The tertiary recovery stage using SiO2-XG, TiO2-XG, and Al2O3-XG is depicted in Fig. 11. SiO2-XG exhibited the lowest oil recovery percentage amongst the polymeric nanofluids. Meanwhile, the use of metal oxide polymer nanofluids (TiO2-XG, and Al2O3-XG) showed high recoveries. This can be adduced to the inherent properties of the metal oxide nanoparticles. In addition to improving rheological properties, metal oxide nanoparticles can reduce oil viscosity in situ via aquathermolysis process (Iskandar et al. 2016; Lakhova et al. 2017).

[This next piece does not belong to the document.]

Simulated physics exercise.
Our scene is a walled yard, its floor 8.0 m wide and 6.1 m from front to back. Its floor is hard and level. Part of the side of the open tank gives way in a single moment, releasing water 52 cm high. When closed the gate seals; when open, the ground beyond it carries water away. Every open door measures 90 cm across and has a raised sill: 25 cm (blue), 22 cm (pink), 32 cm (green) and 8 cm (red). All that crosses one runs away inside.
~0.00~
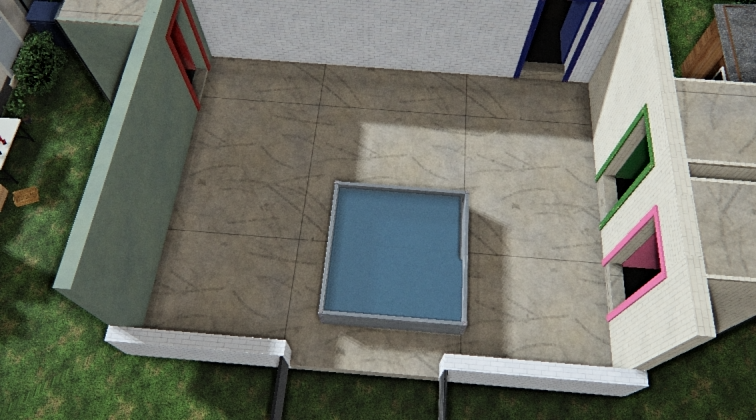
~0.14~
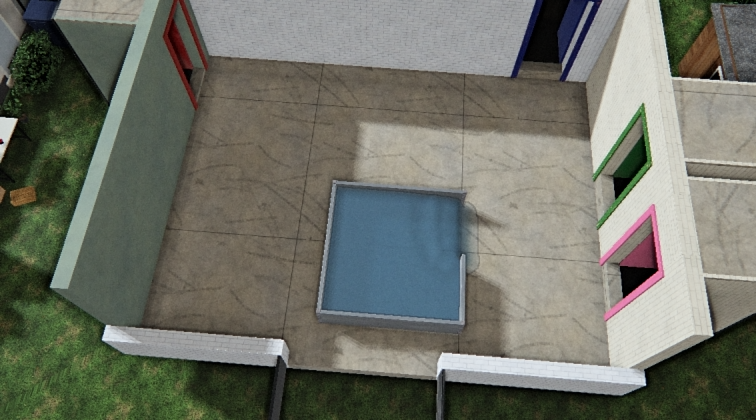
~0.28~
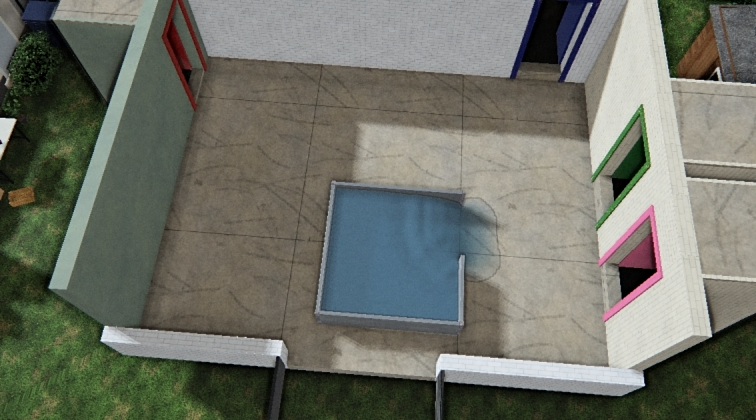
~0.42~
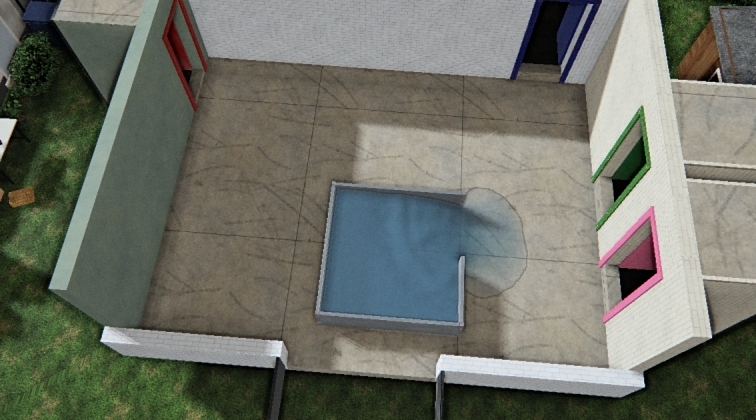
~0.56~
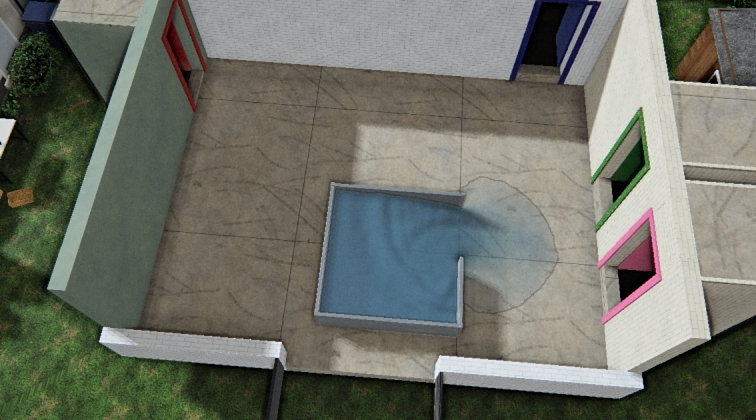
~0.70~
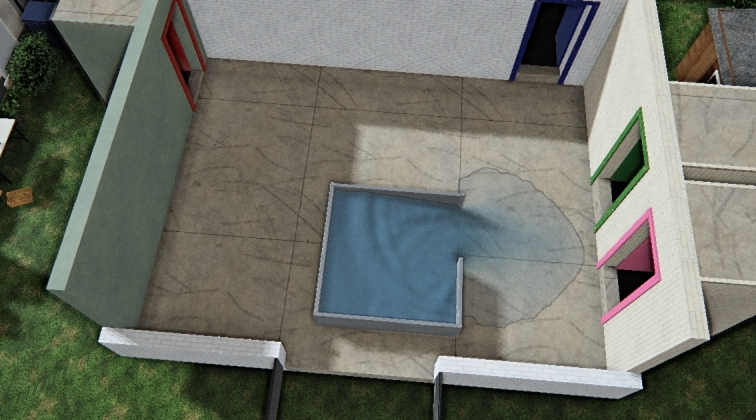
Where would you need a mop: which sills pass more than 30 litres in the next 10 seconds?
Result: The blue door remains within the limit; the pink door remains within the limit; the green door remains within the limit; the red door remains within the limit.
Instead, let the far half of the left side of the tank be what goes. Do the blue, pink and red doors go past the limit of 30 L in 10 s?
Then: Blue short of it, pink short of it, red beyond it.
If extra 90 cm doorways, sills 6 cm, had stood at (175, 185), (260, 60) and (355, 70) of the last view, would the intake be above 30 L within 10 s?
Less, less, less.
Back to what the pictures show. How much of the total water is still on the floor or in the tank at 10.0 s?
That would be close to 94 per cent.
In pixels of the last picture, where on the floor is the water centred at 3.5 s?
Its balance point lies near (474, 240).
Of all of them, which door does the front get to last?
Door: Red.
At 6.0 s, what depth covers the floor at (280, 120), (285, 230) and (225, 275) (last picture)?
Around 2 cm, 0 cm and 0 cm, in the order given.
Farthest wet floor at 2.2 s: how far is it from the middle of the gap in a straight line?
I'd put it close to 4.4 m.
After 1.4 s water covers 15 % of the floor and is deepest (30 cm) near (467, 230); blue door not reached, pink door 20 cm at the sill, 0 L in, green door 24 cm at the sill, 0 L in, red door not reached.
After 2.2 s water covers 25 % of the floor and is deepest (30 cm) near (593, 241); blue door not reached, pink door 23 cm at the sill, 0 L in, green door 27 cm at the sill, 0 L in, red door not reached.
After 3.5 s water covers 30 % of the floor and is deepest (28 cm) near (572, 90); blue door 21 cm at the sill, 0 L in, pink door 18 cm at the sill, 4 L in, green door 19 cm at the sill, 0 L in, red door not reached.
After 6.0 s water covers 60 % of the floor and is deepest (16 cm) near (583, 240); blue door 14 cm at the sill, 0 L in, pink door 13 cm at the sill, 4 L in, green door 15 cm at the sill, 0 L in, red door not reached.
After 10.0 s water covers 90 % of the floor and is deepest (12 cm) near (573, 104); blue door 11 cm at the sill, 0 L in, pink door 7 cm at the sill, 4 L in, green door 10 cm at the sill, 0 L in, red door 7 cm at the sill, 0 L in.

This makes easier the conformance control and ability of the injectant to sweep oil toward the production well. Finally, considering the metal oxide polymeric nanofluids, the higher specific surface area of Al2O3 nanoparticles may have accounted for its increased activity over TiO2 nanoparticles.

Fig. 11
figure 11

%OOIP recovered versus PV injected(cc) after water flooding

Conclusion

This study investigates the impact of metallic and non-metal oxide nanoparticles on rheological, IFT, and oil displacement properties of xanthan gum polymer for enhanced oil recovery applications. The synergic application of nanoparticles improved the steady shear behaviour of the polymer. SiO2-XG exemplified the best steady shear performance. The shielding effects of the nanoparticles reduced the effect of brine on the viscous property of the polymer. Core flooding results showed that the polymeric nanofluids of Al2O3-XG, TiO2-XG, and SiO2-XG had incremental oil recovery of 28.4%, 27.6%, and 25.2% OOIP after water flooding, respectively. The higher recovery performance of metal oxide nanoparticles was adduced to their ability to lower viscosity of the crude oil during flooding operations. Overall, polymeric nanofluids shows positive and promising potential for field applications of EOR.